Wojna jest tu tak ponura, że nawet „stożki zasięgu wzroku” są szare.
Najpierw był czarno-biały zwiastun tajemniczego „WM”, potem ciepło przyjęta zapowiedź bliskiego kuzyna serii Commandos… a potem znów kontrowersje, gdy zorganizowany przez Destructive Creations gamescomowy koncert został nagle odwołany. Ostatnie zdarzenie ma ponoć zostać wykorzystane do promocji gry, tymczasem otrzymaliśmy całkiem regulaminowy materiał – blisko 25 minut materiału z rozgrywki. Możemy zobaczyć większą część drugiej misji wraz z intrem. Jak tradycja gatunku nakazuje, początkowy etap przybliża nam pierwszych członków naszej parszywej kompanii.
Niemieckich dezerterów imieniem Ewald i Manfred poznajemy, gdy podczas próby oddalenia się od frontu wschodniego kończą się im racje żywnościowe i paliwo w motocyklu. Bohaterowie muszą uzupełnić braki i we współpracy ze stacjonującymi w pobliskiej wsi nazistami demonstrują nam, jak działa gra.
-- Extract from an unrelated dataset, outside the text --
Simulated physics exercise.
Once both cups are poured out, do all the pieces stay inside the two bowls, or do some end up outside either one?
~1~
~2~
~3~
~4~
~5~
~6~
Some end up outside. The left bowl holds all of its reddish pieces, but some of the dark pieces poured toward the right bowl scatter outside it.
Mamy więc standardowe wskaźniki obrazujące zasięg wzroku nieprzyjaciela, są przebieranki i ściąganie uwagi patrolującego żołnierza za pomocą butelki. Możemy też zobaczyć, jak wygląda planowanie sekwencji akcji, które drużyna na komendę wykonuje jednocześnie.
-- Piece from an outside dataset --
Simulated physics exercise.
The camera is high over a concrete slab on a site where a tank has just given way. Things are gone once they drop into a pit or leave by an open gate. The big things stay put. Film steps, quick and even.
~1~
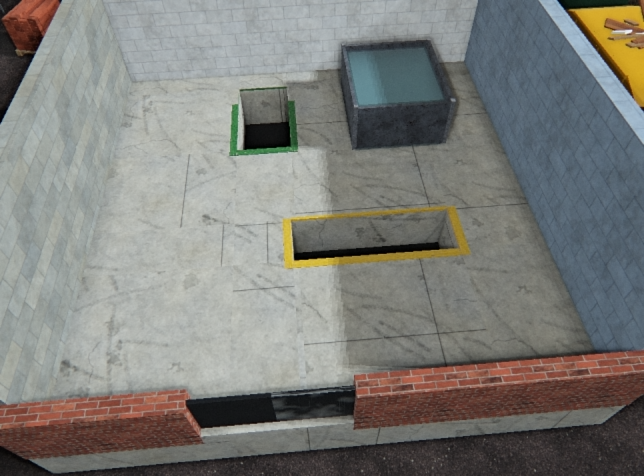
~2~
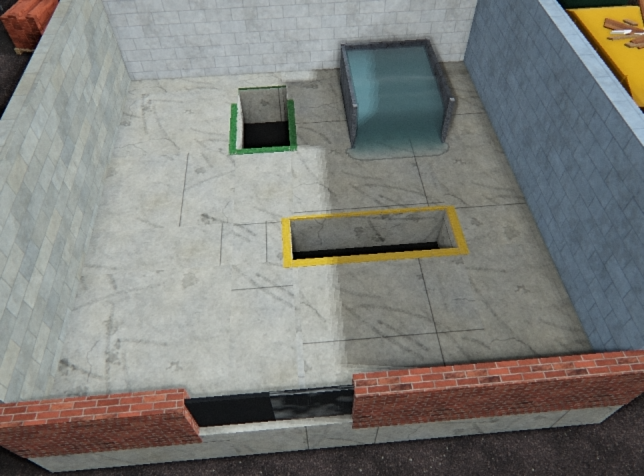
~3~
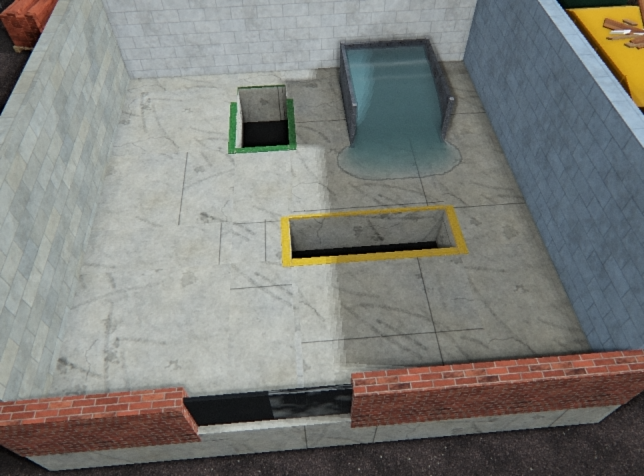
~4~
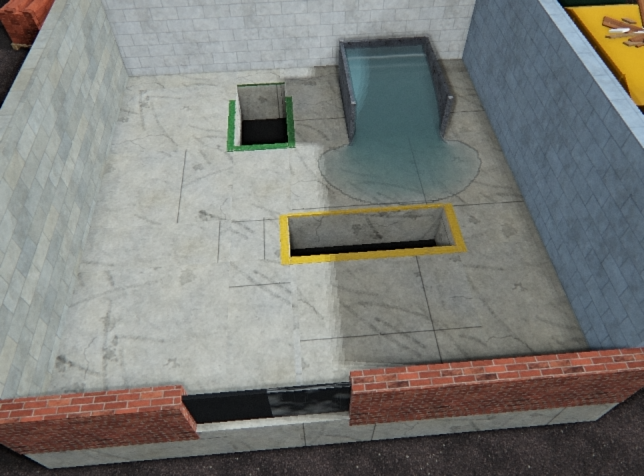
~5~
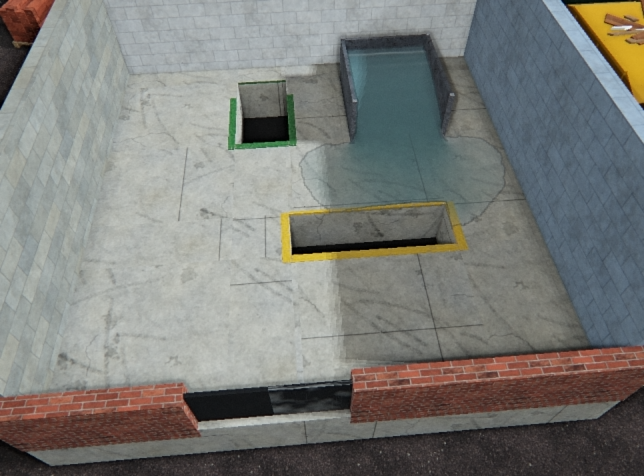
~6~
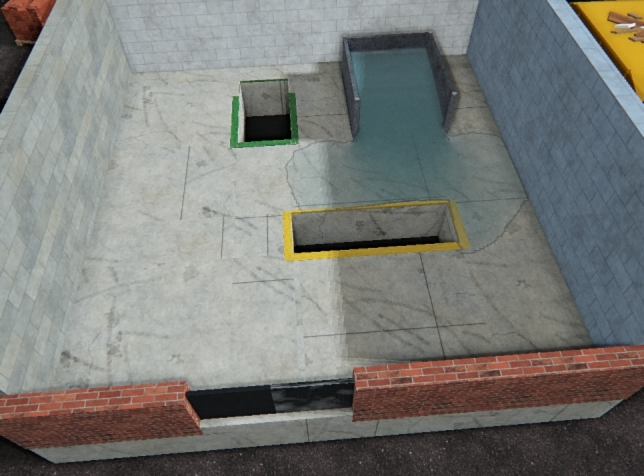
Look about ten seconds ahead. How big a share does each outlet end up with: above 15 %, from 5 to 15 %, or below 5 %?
The result: The gate gets below 5 %; the yellow pit gets above 15 %; the green pit gets below 5 %.
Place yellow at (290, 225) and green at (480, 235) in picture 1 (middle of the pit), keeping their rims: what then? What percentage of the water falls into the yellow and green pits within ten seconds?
Per cent, approx.: Yellow 30, green 45.
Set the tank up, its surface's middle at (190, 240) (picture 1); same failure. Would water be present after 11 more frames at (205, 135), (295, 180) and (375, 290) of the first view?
So, first one stays dry, second one stays dry, third one got wet.
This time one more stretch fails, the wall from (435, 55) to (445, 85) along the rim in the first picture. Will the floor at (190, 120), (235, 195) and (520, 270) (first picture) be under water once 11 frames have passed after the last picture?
Unsoaked, then unsoaked, then soaked.
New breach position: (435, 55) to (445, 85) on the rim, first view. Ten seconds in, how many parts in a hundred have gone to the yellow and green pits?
Yellow 20 %, green 15 %.
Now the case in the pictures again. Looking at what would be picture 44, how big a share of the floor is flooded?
Near 50 in a hundred.
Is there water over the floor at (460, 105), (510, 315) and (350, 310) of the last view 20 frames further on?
Listed points: Unwetted / inundated / inundated.
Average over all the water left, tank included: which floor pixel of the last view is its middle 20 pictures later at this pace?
Close to (427, 215), I reckon.
A moment on, water covers 20 % of the floor; the gate 0 %, the yellow pit 23 %, the green pit 0 %.
Next, water covers 25 % of the floor; the gate 0 %, the yellow pit 41 %, the green pit 0 %.
Then, water covers 30 % of the floor; the gate 0 %, the yellow pit 54 %, the green pit 0 %.
Later, water covers 50 % of the floor; the gate 0 %, the yellow pit 63 %, the green pit 0 %.
In the end, water covers 45 % of the floor; the gate 0 %, the yellow pit 68 %, the green pit 0 %.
Autorzy Hatred, IS Defense i Ancestors Legacy deklarują, że War Mongrels ukaże najciemniejsze strony wojny – i wszystko wskazuje, że tytuł osiągnie to między innymi paletą barw. Produkcja ma być też swoistą lekcją historii, ponadto pozwoli współpracować z bliźnim w dwuosobowym co-opie. Ukaże się w przyszłym roku.